El Tour, Le Grand Boucle, la gran carrera francesa… esa prueba que para muchos significa el amor por el deporte y la definición perfecta de ciclismo, para mí, no lo es. Vengo a contar mi historia de amor y desengaño con el Tour, al que me enganché de manera bastante tardía, y sin mucha convicción.
Me enganché de pequeño al ciclismo sin quererlo. Yo soy del 94 y nací poco después del cuarto triunfo de Indurain en el Tour, un hecho que conmovió a todo el país y dentro de mí familia supuso un pequeño cambio. Ellos, sin mucha adicción al ciclismo, ahora veían la carrera y esa semilla germinó lentamente en mis primeros años de vida, potenciado por la adicción que había generado un corredor como Abraham Olano en el seno de mi familia. Esto, imagino, supuso un paso importante para que yo me enganchara al ciclismo, digo yo, que si no de qué…
Mi primer recuerdo real es de 1999. Yo admito que era un niño particular y con cinco años me gustaba más ver el Canal Historia y las noticias que los dibujos animados… Con aquello llegó mi primera imagen real, mi primer recuerdo de este deporte: Óscar Freire ganaba el mundial de Verona. La semilla que estaba germinando había florecido.
Con ese nombre, el de Óscar, y con ese tipo de corredores y pruebas, empecé a engancharme al ciclismo. Al principio solo seguía la trayectoria del corredor cántabro (posiblemente casi mí único momento de fanboy), que al dirigirse hacia el poderoso Mapei, me obligaba a seguir únicamente los resultados de las clásicas. De esos primeros años del 2000 solo tengo recuerdos de Roubaix, Flandes y la Flecha Brabançonne, que me acabó de entrar por la retina en 2003, cuando Óscar fue segundo. En esos años me fijé sin quererlo en otro corredor: Paolo Bettini, que supuso un paso hacia adelante en mi amor por las carreras de un día. Mi amor por Bettini, por cierto, se hizo efectivo en 2005, cuando ganó llegando a mi ciudad natal (Valladolid) en La Vuelta a España, y yo fui capaz de llevarme un bidón y una firma del corredor italiano.
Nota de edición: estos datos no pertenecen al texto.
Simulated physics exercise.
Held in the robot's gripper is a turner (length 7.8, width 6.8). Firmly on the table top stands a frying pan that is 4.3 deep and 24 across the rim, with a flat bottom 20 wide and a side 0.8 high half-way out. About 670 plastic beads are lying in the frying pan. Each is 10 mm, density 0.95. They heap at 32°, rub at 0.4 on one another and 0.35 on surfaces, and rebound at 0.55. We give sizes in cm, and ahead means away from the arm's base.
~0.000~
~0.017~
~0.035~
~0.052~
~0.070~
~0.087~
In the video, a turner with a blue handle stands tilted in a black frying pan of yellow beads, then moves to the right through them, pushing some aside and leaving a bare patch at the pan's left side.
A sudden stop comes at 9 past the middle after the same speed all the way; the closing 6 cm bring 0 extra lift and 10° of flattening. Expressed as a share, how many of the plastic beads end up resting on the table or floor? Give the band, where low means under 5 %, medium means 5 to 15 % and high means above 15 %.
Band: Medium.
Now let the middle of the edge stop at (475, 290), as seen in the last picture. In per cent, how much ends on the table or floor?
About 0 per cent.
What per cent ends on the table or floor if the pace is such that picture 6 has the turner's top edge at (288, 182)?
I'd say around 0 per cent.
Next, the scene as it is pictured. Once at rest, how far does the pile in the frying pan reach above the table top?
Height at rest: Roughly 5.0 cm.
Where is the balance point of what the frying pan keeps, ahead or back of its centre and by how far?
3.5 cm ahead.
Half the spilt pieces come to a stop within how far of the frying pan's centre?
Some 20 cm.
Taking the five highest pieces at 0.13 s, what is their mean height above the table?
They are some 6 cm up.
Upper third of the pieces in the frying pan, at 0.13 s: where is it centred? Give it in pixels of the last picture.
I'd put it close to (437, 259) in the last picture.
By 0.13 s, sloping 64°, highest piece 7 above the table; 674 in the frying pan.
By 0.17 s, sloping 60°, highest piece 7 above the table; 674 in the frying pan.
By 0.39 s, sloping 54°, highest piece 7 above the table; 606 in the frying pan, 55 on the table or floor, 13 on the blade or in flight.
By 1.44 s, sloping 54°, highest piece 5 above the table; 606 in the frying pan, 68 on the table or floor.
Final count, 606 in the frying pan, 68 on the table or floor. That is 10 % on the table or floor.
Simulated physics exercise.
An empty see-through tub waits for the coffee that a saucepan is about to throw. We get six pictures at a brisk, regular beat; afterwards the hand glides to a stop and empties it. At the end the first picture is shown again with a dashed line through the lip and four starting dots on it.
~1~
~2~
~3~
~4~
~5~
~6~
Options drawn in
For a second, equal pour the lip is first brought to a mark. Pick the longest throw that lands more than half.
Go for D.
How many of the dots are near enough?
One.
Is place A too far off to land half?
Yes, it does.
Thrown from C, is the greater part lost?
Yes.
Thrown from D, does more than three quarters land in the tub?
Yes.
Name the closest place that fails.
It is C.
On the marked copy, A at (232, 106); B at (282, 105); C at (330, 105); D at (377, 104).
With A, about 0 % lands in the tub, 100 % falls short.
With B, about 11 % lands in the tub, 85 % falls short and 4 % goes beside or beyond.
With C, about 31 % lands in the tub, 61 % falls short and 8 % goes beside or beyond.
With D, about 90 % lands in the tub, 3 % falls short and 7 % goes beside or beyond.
Ya en ese nombrado 2003, algo mayor y con más empeño amplié poco a poco el calendario del ciclismo que me gustaba seguir, siempre enfocando hacia las clásicas y empezando a ver con más detenimiento carreras como Niza, Tirreno, Dauphine, La Vuelta a España, el Giro… Pero el Tour, lo que es el Tour, mira que lo intenté… Pero entre que era verano y Lance se paseaba, haciendo las carreras un pelín aburridas… no me llegaba prácticamente, y solo era capaz de seguir la prueba días contados.
Hasta 2005 no “me casé” con el Tour de Francia. Aunque es cierto que por el 2005 me escuchaba ya el Tour de San Luis por radio en enero y me despertaba a seguir la Japan Cup a final de año… Ese año sí, me enganché al Tour, casi la última carrera que entró en mis planes. Ese año tanto Contador como ‘El Pollo’ Rasmussen me acabaron de convencer de que el amor al amarillo es algo diferente, algo que hay que sentir, y algo que acaba llegando. Un hecho que, en 2006, volví a sentir con Pereiro (y su coleguita Landis) y que continuó dándome vidilla en 2007 con Contador de nuevo, hasta que en 2008 se disputó el Tour que más me ha llegado hasta el momento, y que posiblemente jamás se vuelva a igualar: Carlos Sastre atacando a los Schleck en Alpe d’Huez y logrando un maillot amarillo que llevaría hasta Paris. Una imagen que se quedará grabada a fuego en mi retina de por vida, y que yo creo que el Tour jamás volverá a regalarme nada similar.
Evidentemente, a parte de estos momentos, han sido muchos otros los que he vivido y disfrutado con El Tour, una carrera que llegó tarde a mi vida, pero para quedarse: Jens Voigt, Thomas Voeckler, Sandy Casar, Virenque, Moncoutie, McEwen…
Le Tour, c’est Le Tour. Todos acabamos cayendo.